Replacement of traditional combustion engines with renewable lithium ion batteries (LIBs) in electric vehicles (EVs) offers a sustainable approach to combating climate change (Green Car Congress, 2019). However, the performance (e.g., energy and power density), cost, and safety of LIBs currently inhibits widespread adoption of EVs (Goodenough and Kim, 2010). Commercially available EVs employ LIBs with graphite anodes and lithium transition metal oxide cathodes (Julien et al., 2015). LIBs are comprised of a positive and a negative electrode separated by an ionically conductive electrolyte and connected with an external electronic circuit. During discharge, electrons become available for useful work by moving through the external circuit as the lithium cations de-intercalate from the negative electrode (anode), shuttle through the electrolyte, intercalate into the positive electrode (cathode), and recombine with electrons (Julien et al., 2015).

Improvements to electrode design can enhance the energy and power density of LIBs (Pang et al., 2019). However, fabrication of high-energy and high-power density cathodes is challenging due to competing requirements.

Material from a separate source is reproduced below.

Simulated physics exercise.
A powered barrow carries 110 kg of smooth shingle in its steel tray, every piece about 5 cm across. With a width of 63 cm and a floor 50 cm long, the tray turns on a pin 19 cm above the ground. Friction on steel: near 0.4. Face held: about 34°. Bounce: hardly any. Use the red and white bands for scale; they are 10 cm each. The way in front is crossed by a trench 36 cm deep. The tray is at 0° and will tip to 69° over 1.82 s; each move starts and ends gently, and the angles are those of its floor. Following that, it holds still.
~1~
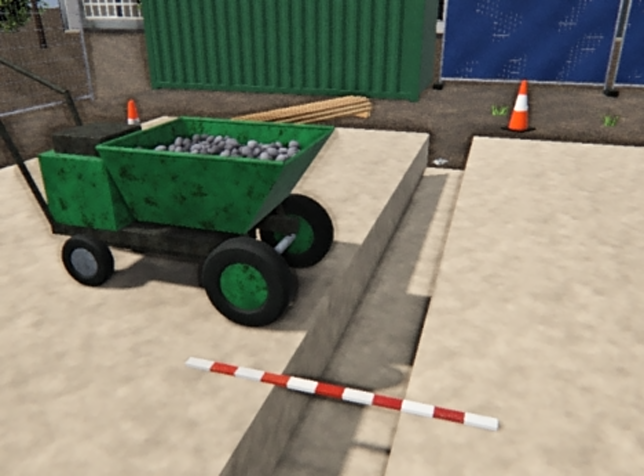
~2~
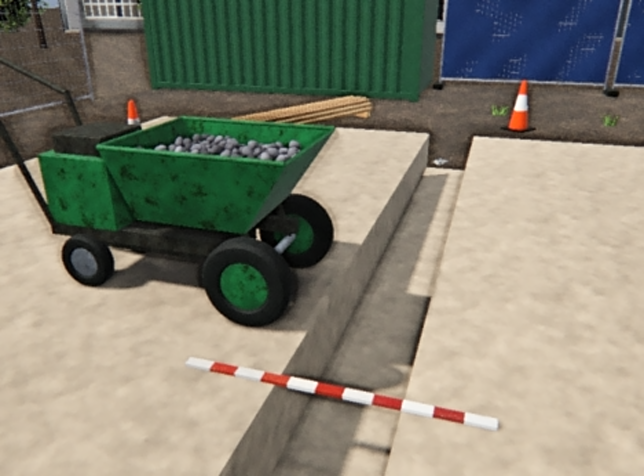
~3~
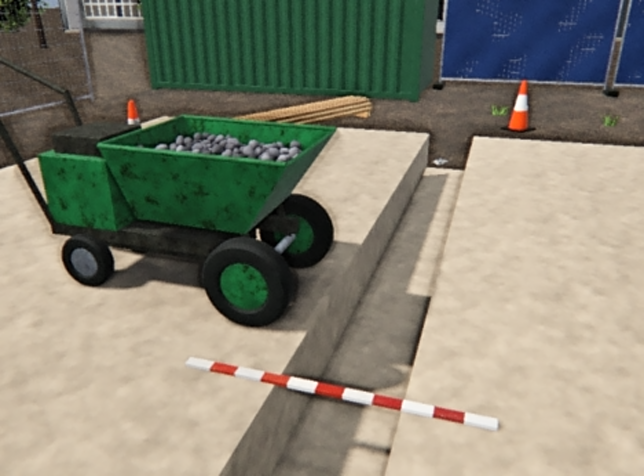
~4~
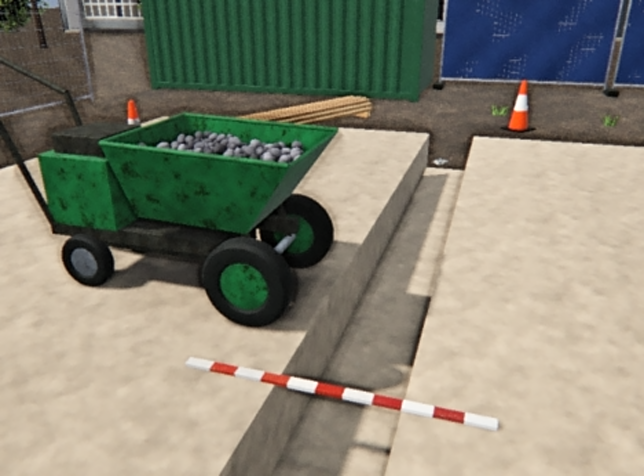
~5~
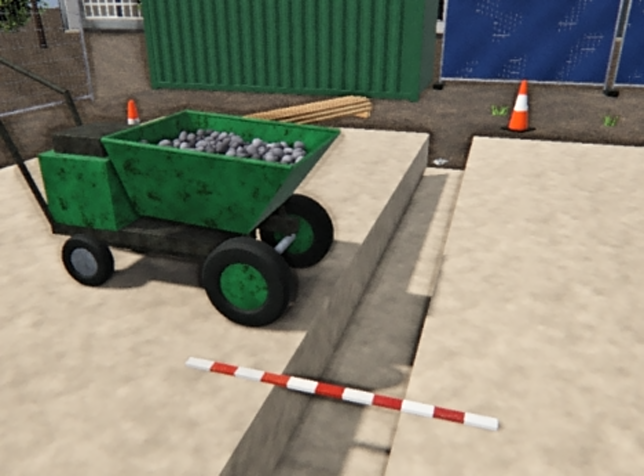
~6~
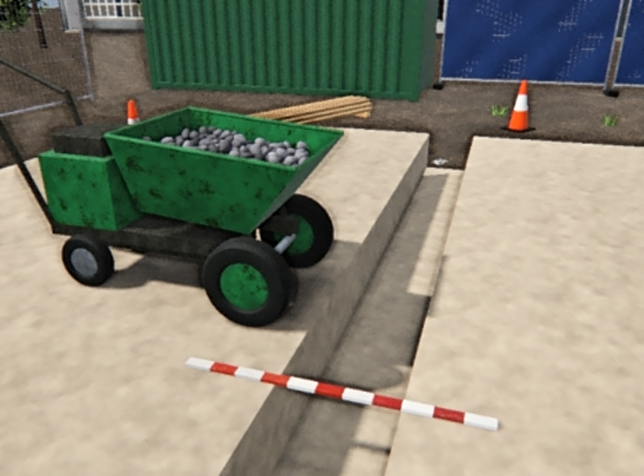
A green powered barrow loaded with smooth grey stones stood beside a trench with a red and white pole lying across it, and its tray slowly tilted slightly forward to the right.
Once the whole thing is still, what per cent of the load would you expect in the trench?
I would expect about 61 per cent.
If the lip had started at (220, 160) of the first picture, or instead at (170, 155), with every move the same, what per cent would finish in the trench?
It'd be around 100 per cent and after that around 85 per cent.
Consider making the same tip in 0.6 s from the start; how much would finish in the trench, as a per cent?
It'd be some 40 per cent.
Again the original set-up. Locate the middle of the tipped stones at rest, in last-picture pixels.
In the last view, about (409, 364).
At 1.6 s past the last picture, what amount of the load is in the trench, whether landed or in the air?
Something like 15 in a hundred.
Then, 1.1 s after the last picture the floor is at 58°, 100 % in the tray; the foremost stones are at (392, 258).
Then, 1.6 s after the last picture the floor is at 69°, 58 % in the tray, 15 % in the trench, 27 % past the trench; the foremost stones are at (518, 314).
Then, 2.0 s after the last picture the floor is at 69°, 34 % in the tray, 27 % in the trench, 39 % past the trench; the foremost stones are at (595, 352).
Then, 3.9 s after the last picture the floor is at 69°, 0 % in the tray, 61 % in the trench, 39 % past the trench; the foremost stones are at (643, 368).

Producing thicker electrodes increases the mass per unit volume, allowing for higher volumetric energy densities; however, high volumetric power densities require electrodes with large surface areas to enable high rate capability (Pang et al., 2019). The development of three-dimensional (3D) printing methods for electrode fabrication offers a promising approach towards the production of high-energy and high-power electrodes by allowing for the construction of batteries with complex geometries.

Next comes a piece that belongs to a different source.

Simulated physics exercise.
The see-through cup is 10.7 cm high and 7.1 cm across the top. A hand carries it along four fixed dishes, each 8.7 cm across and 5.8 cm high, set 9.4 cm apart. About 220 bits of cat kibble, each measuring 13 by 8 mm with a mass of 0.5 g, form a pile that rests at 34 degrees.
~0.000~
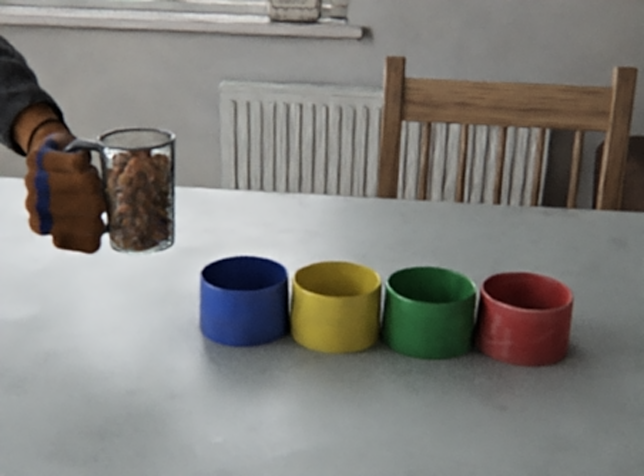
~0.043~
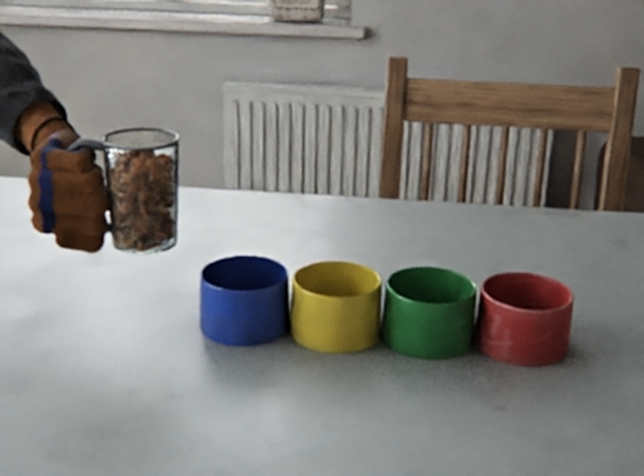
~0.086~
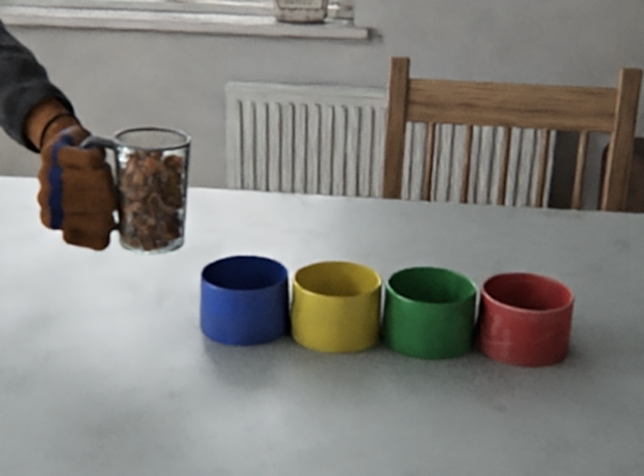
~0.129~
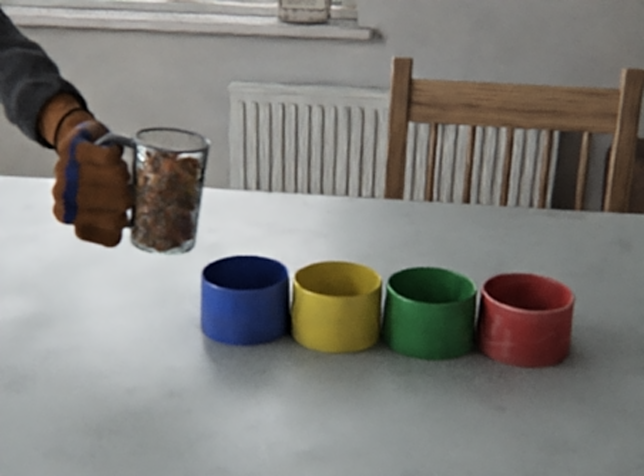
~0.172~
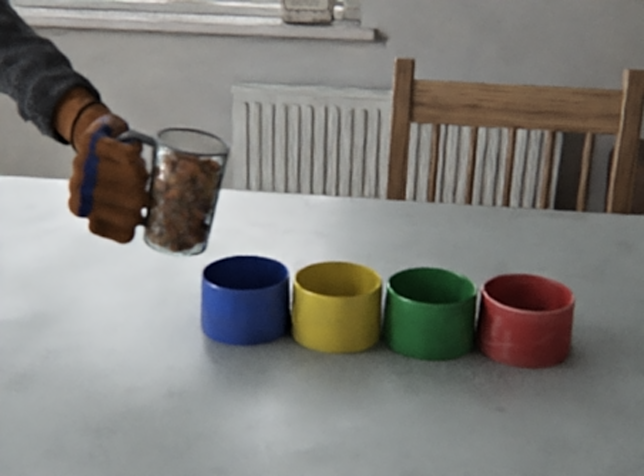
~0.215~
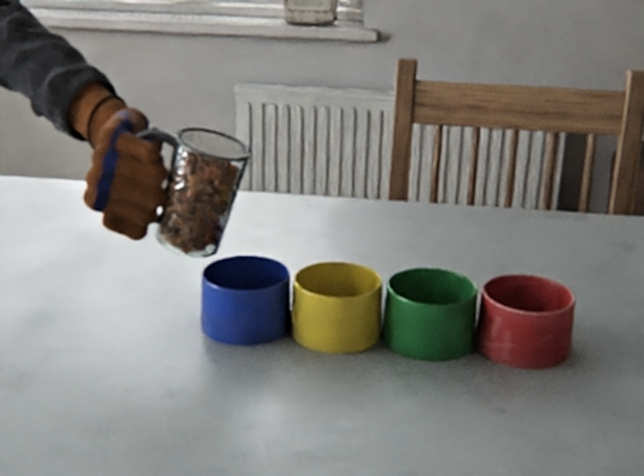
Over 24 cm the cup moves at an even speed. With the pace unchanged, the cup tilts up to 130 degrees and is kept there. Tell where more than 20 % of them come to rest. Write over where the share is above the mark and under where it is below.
Red: Under; blue: Under; green: Over; yellow: Under; counter: Under.
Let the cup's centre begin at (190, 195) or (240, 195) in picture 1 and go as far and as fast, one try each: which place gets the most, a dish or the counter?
In the first try red collects the most, and in the second it's red.
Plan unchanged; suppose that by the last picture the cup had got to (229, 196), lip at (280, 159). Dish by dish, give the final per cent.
Dish by dish: Red 0 per cent, blue 0 per cent, green 100 per cent, yellow 0 per cent.
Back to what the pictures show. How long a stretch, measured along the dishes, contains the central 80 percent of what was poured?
Roughly 5 centimetres.
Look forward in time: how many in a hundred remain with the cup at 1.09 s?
Somewhere near 95 per cent of the load.
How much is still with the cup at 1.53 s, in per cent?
Around 5 in a hundred.
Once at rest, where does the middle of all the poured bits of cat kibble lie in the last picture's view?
(432, 308) or so.
After 0.74 s, tilt 70 degrees; cup holds 100 %.
After 1.09 s, tilt 106 degrees; cup holds 95 %, green 5 %.
After 1.53 s, tilt 130 degrees; cup holds 5 %, green 95 %.
By 2.1 s all is still; red 0 %, blue 0 %, green 100 %, yellow 0 %, counter 0 %.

3D-printing technologies enable the development of highly customizable, scalable electrodes with enhanced performance over conventional electrode fabrication techniques (e.g., high speed roll-to-roll processing, thin film deposition, etc.). Pang et al. (2019) reviewed slurry-based 3D-printing methods that employ pastes loaded with the electrochemically active material (e.g., lithium transition metal oxide) that are deposited, as droplets or filaments, layer-by-layer until the entire part is built. Kim et al. (2007) employed laser direct writing to fabricate porous, thick film LiCoO₂ cathodes for microbatteries. These microbatteries exhibit discharge capacities an order of magnitude higher than microbatteries that employ thin-film sputter deposited cathodes. Although the improvements in performance are desirable, slurry-based 3D-printing techniques are limited by the slow development of precisely controlled inks and pastes, the limited amount of active material that can be loaded into the slurry, and the time consuming post-processing steps required to evaporate out solvents and sinter the active particles after production of the 3D part, as reviewed by Zhang et al. (2017). The development of rapid, single-step, direct fabrication (i.e., slurry-free) methods to 3D-print electrodes is desired to overcome these limitations and enable the realization of high-energy and high-power density LIB cathodes.

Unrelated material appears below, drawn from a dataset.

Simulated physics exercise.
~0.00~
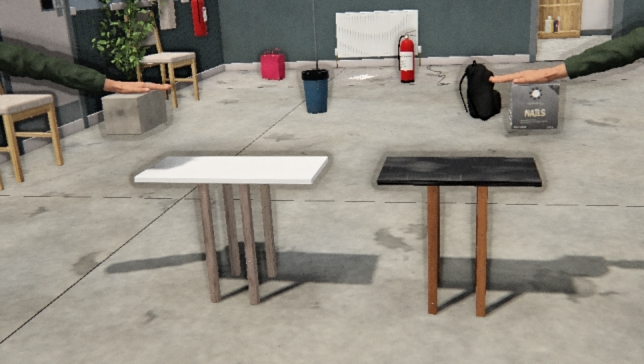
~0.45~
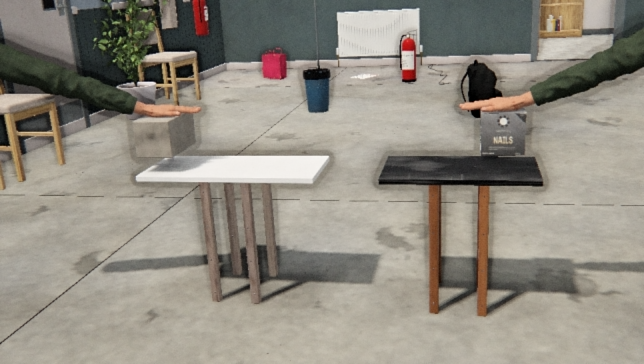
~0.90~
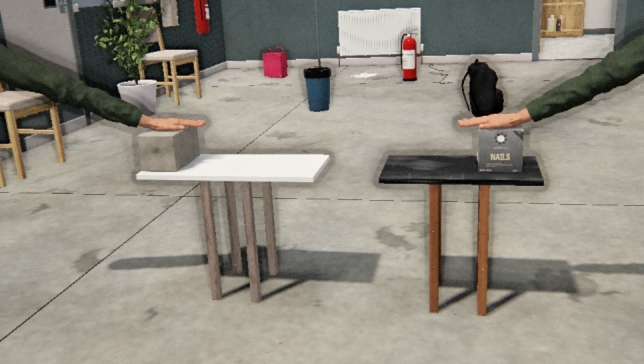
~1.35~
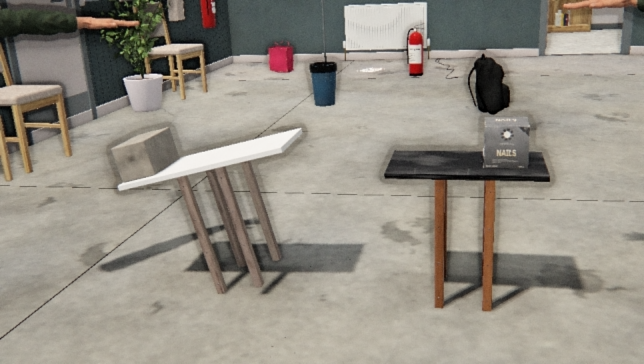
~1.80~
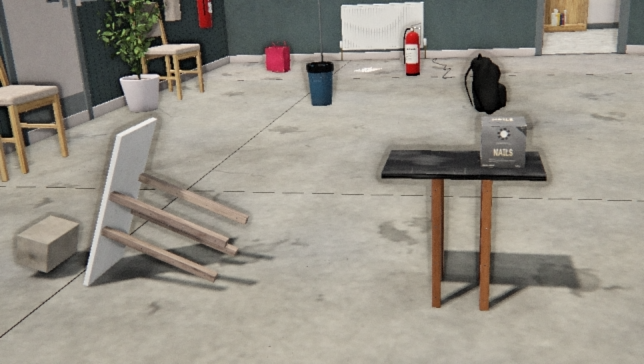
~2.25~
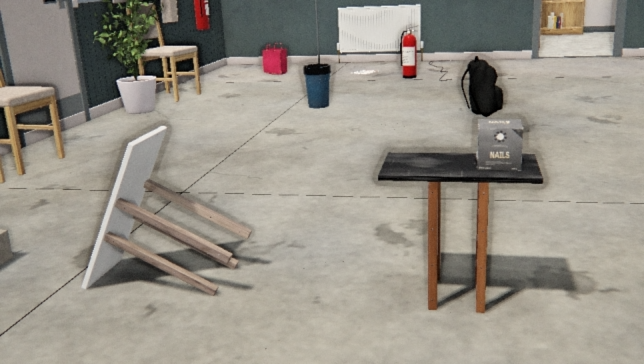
Two hands set boxes on two tables; the white one tips over, the black stands.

Selective laser sintering (SLS) offers a novel approach for 3D-printing of LIB cathodes. During SLS, a high-energy laser beam selectively consolidates regions of a powder bed layer-by-layer until the 3D part is built. Compared to slurry-based 3D-printing methods, SLS allows for significantly increased active material loading by eliminating the need for binders or solvents during processing. The higher active material loading afforded by SLS enables the production of 3D electrode architectures with higher volumetric energy densities by increasing the amount of electrochemically active material per unit volume. Further, SLS does not require solvent evaporation and sintering post-processing steps, allowing for shorter processing times compared to slurry-based 3D-printing methods while still retaining the ability to produce complex 3D architectures.

Although most often utilized for metal 3D-printing, SLS has been explored for technical ceramics, including alumina and yttria stabilized zirconia. Song et al. (2014) prepared yttria stabilized zirconia samples with up to 88 % relative density. However, these samples suffered from low part resolution and significant crack formation. Alternatively, Yves-Christian et al. (2010) employed a dual laser system, a CO₂ laser for preheating the powder bed and a Nd:YAG laser for selective laser sintering, to prepare near fully dense, Al₂O₃-ZrO₂ samples with minimal crack formation and high part resolution. Thus, SLS can produce high resolution ceramic parts without the need for binders but has yet to be explored for preparation of electrochemically active battery materials.

Lithium nickel cobalt aluminum oxide (NCA) is one of the most widely used high performance LIB cathode materials. The high-energy and high-power densities of NCA have enabled its use in commercially available EVs (Julien et al., 2015). The reduced amount of cobalt in NCA, compared to lithium cobalt oxide, lowers the cost and environmental impact; however, the high nickel content makes NCA susceptible to thermal degradation and impairs the usable lifetime (Nitta et al., 2015). Therefore, any method used for the fabrication of NCA parts must be capable of operating at temperatures low enough to avoid this thermal degradation.

This study evaluates the efficacy of using SLS to prepare 3D NCA cathodes without the use of electrochemically inactive components (i.e., binders or solvents). NCA was selected as a model cathode material system for this study because thermal degradation causes changes to the crystal structure producing different phase states that are easily detected by X-ray diffraction (XRD) (Bak et al., 2013). The change in phase state is known to alter electrochemical performance therefore providing insight into the electrochemical activity through facile XRD evaluation of cathodes produced using SLS. A parametric single-track (1DNCA) study was performed to guide development of three-dimensional NCA (3DNCA) components. The 3DNCA samples exhibit surface porosity, desirable morphology, and partial retention of electrochemically active phase states.